One of the tweaks that was also made to the system was moving away from allocating 18kg DM of grass/cow during the peak grazing months to allocating 20kg of grass DM/cow to ensure an intake of about 18-19kg DM/cow.
Even when Eugene was feeding extra meal to make up being overstocked and limiting intakes, he admitted that "we weren't even putting in the meal that should've been substituted which was hampering performance".
Eugene changed his paddock system as well - he originally had about 23-24 paddocks on the farm with 24-hour grazing allocations in each.
Thanks to the advice he got, he changed his system to a 16 paddock platform, moving from a 24-hour allocation to a 36-hour allocation, which ensured higher grass intakes and cow performance.
He said that, with the 26-hour allocation: "The cows are pinched twice every three days instead of once every day".
This essentially meant that Eugene went from 2ha paddocks to 3ha paddocks and said "basically, we took out every second wire", and he told Agriland that he plans to add more drinkers to these paddocks to make them "more adaptable at time of strong growth".
The calculation for Eugene's paddocks is as follows: 150 cows x 19kg DM/cow allocation x 1.5 days = 4,275 ÷ a pre grazing cover of 1,400kg DM/ha = 3ha.

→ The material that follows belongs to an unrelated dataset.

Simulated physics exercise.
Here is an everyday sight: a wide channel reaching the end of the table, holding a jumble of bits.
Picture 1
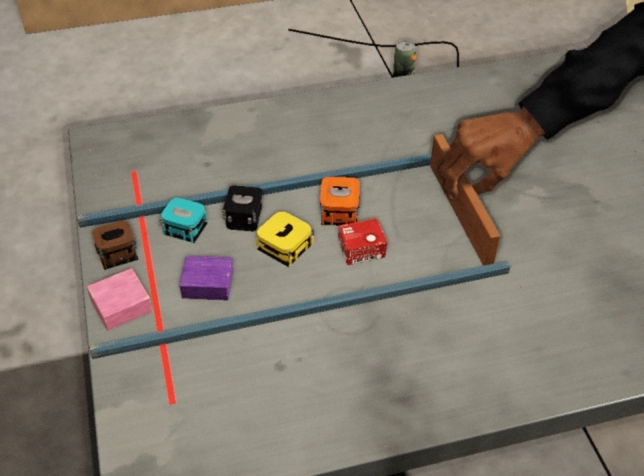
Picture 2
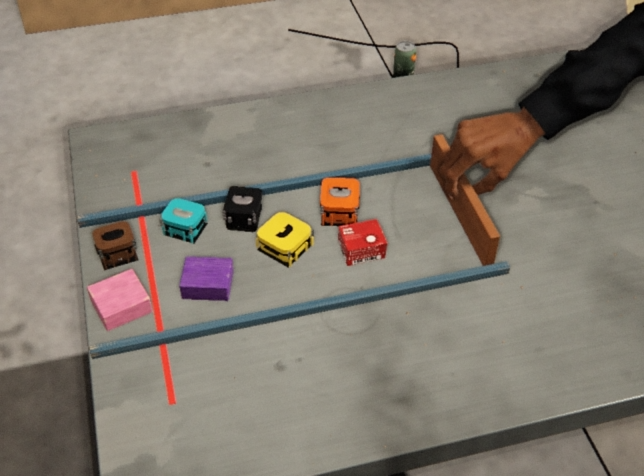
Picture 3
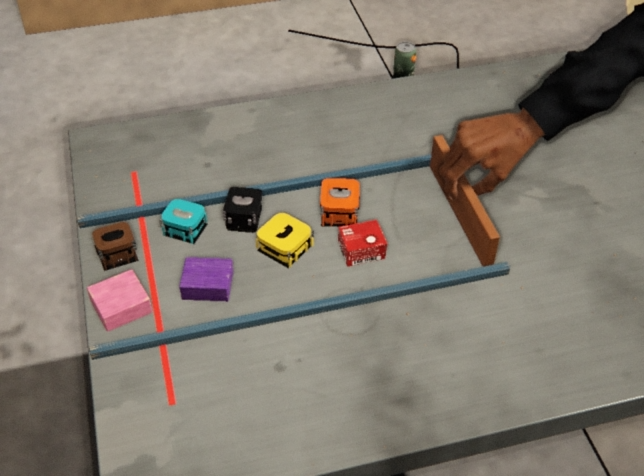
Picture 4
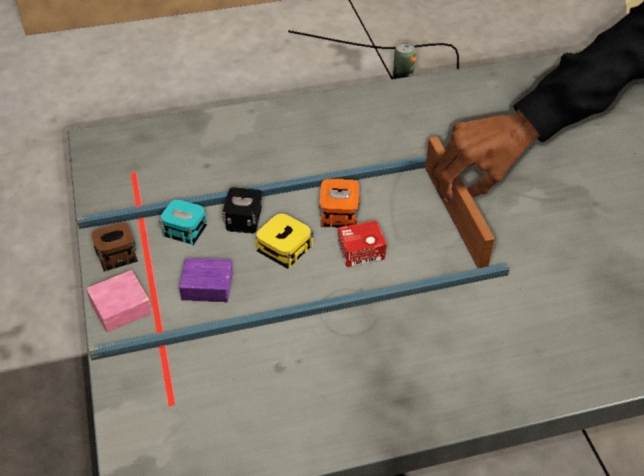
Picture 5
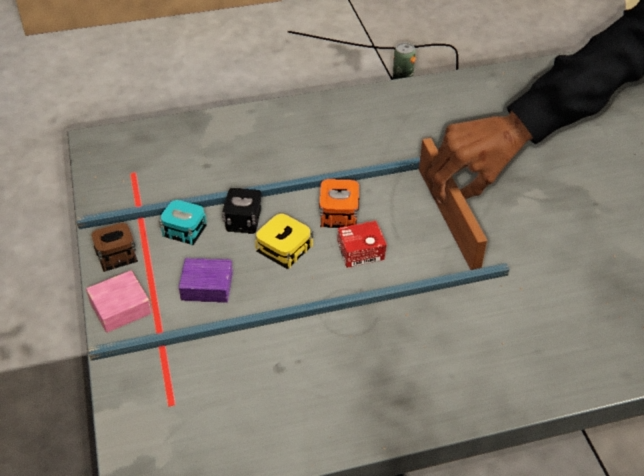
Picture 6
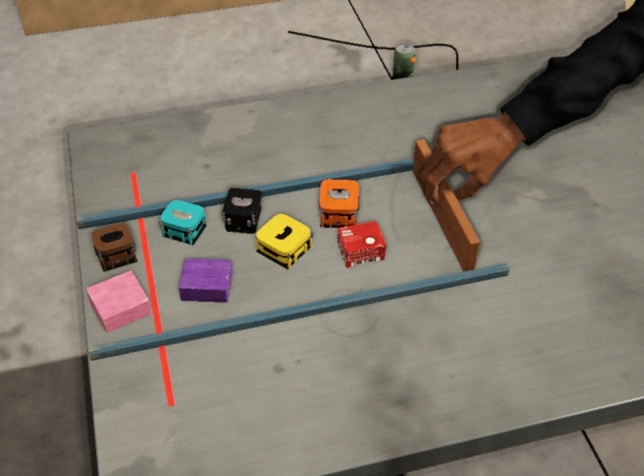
A hand in a black sleeve holds a wooden board upright at the right of a channel between two blue rails, still at first, then slides it slightly left. The colourful cases and blocks ahead of it, some beside a red line near the table's left edge, stay in place, untouched.
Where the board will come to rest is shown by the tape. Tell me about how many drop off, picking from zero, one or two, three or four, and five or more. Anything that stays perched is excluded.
The answer is three or four.
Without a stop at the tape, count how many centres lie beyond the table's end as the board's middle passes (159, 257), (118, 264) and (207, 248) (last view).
3; 6; 0.
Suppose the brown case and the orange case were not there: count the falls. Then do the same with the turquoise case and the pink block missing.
In the first try 1, in the other 1.
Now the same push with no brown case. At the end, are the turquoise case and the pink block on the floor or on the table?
The turquoise case ends up below while the pink block ends up below.
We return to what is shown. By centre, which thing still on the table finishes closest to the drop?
Answer: The purple block.
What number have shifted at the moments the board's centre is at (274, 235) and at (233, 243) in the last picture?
Tally: 6; 8.
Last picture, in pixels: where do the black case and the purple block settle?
The black case comes to rest at (86, 233), and the purple block comes to rest at (87, 324).
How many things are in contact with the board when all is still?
That makes 2.
A little later, none off yet; pink block at rest near (119, 301); brown case at rest near (115, 247); turquoise case at rest near (184, 223).
Next, none off yet; pink block at rest near (119, 301); brown case at rest near (115, 247); turquoise case shifted a little near (171, 225).
Later still, none off yet; pink block shifted about its own width near (83, 315); brown case shifted about its own width near (79, 259); turquoise case shifted well along near (90, 236).
When it is over, the number that fall off is three or four; down, turquoise case, brown case and pink block.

Making these simple tweak to his grazing platform has made a huge difference for the Lawlers and Eugene added that "where we seen it was in the bulk tank."
"Cows were producing originally around 450-460kg of milk solids and are now producing up at 500kg milk solids".
Eugene always aims for the target of 500kg of milk solids/cow/year and has been hitting that target for the last number of years, except for 2024 where - due to weather and conditions - the cows produced 480kg/milk solids/cow/year.